Republicans in Congress gambled on Trump and won. Here's why they're worried now

Lisa Mascaro, Tribune Washington Bureau on

Published in Political News

They often acted as self-appointed Trump translators, explaining the substance of the president's policies in language more befitting of Washington norms than the president's often-jarring presentations.

The travel ban, for example, has become for Republicans a "travel pause."

"Look, the president has a responsibility to the security of this country," Ryan said after a weekend of airport chaos over the order that temporarily blocked arrivals from seven mostly Muslim nations and refugees worldwide. "Now, I think it's regrettable that there was some confusion on the rollout of this.... We are going to make sure that we get this program up and running with the kind of vetting standards that we all want to see."

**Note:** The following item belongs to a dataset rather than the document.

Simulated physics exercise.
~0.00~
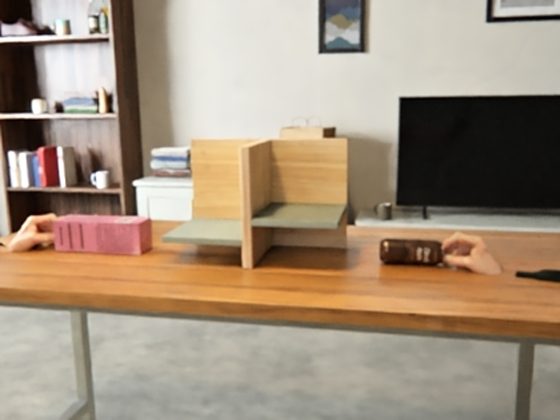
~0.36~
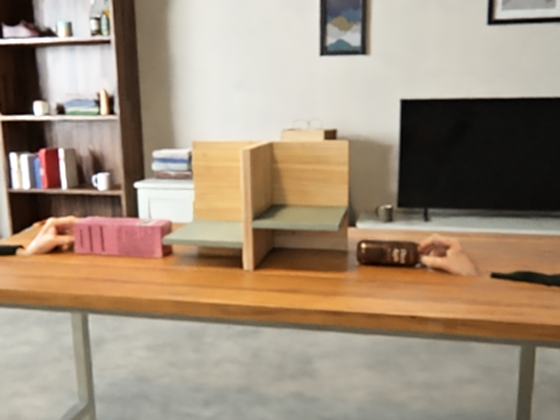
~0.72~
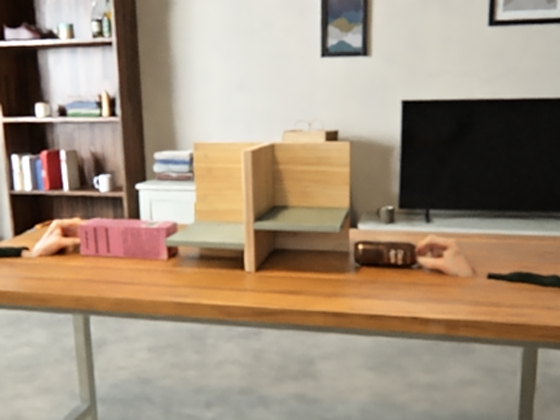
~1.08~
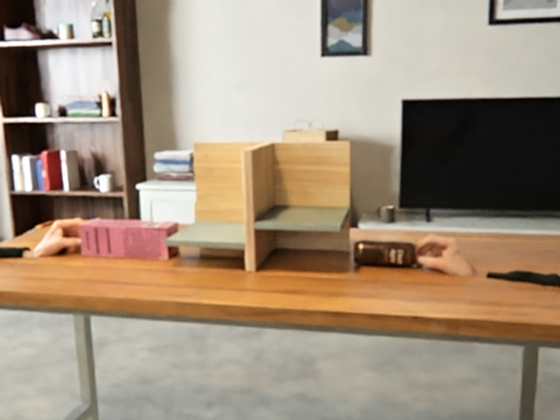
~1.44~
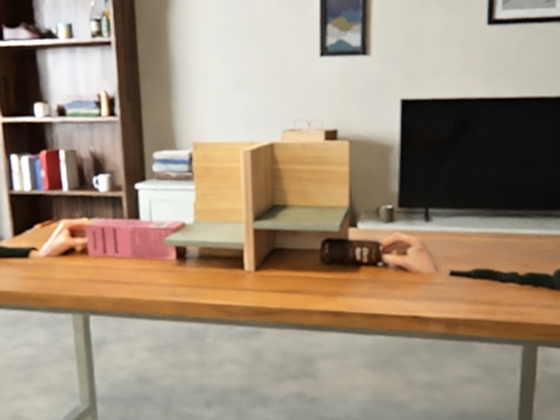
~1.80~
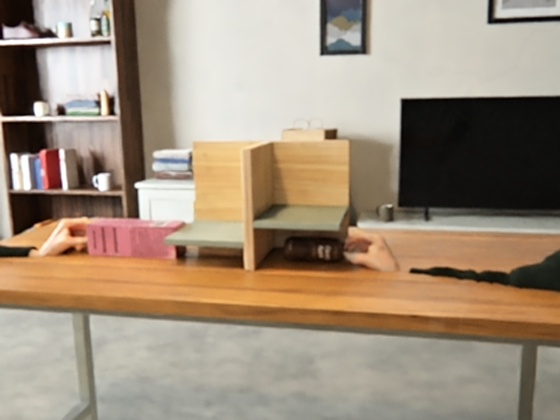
A brown can lying on its side slides left along a wooden table, pushed by a hand at the right, while another hand at the left pushes a pink carton rightward. Between them stands a wooden shelf with a grey-green ledge on each side of an upright divider, seen from the front in a room with a bookcase and a dark television. Both objects draw near the ledges and pause briefly. The can then slides in beneath the right ledge. The carton edges up to the left ledge and stops there, still outside, as the can goes farther under.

But hardly a day goes by that Ryan or McConnell aren't asked to defend Trump's latest provocations on Twitter or the next executive order rumored to be coming from the White House.

Republican leadership is gambling that their best bet is to look past Trump's Andrew Jackson-like coarseness in hopes of accomplishing their broader goals.

"There's no question Donald Trump is a different kind of president," McConnell said this week on MSNBC's "Morning Joe." "He's different. But I like what he's doing."

One Republican former leadership aide said "there's not a single Republican anywhere" who's not stunned by some of Trump's comments. But they focus instead on the Republican priorities they see taking shape, he said.

"In the end, we're still talking about tax reform, Supreme Court, all the stuff is getting done," the aide said. "Most of the stuff is sort of within the lines of what Republicans want anyway. People by and large think progress has been made."

Trump has already started signing into law bills sent by Congress rolling back Obama's regulatory clampdown on coal pollution and overseas corporate bribes. More are on the way to his desk.

Republicans have put their trust in Vice President Mike Pence, the Cabinet secretaries and a legislative team culled from the halls of Congress -- even though it is unclear how much sway those voices ultimately have with the occupant of the Oval Office.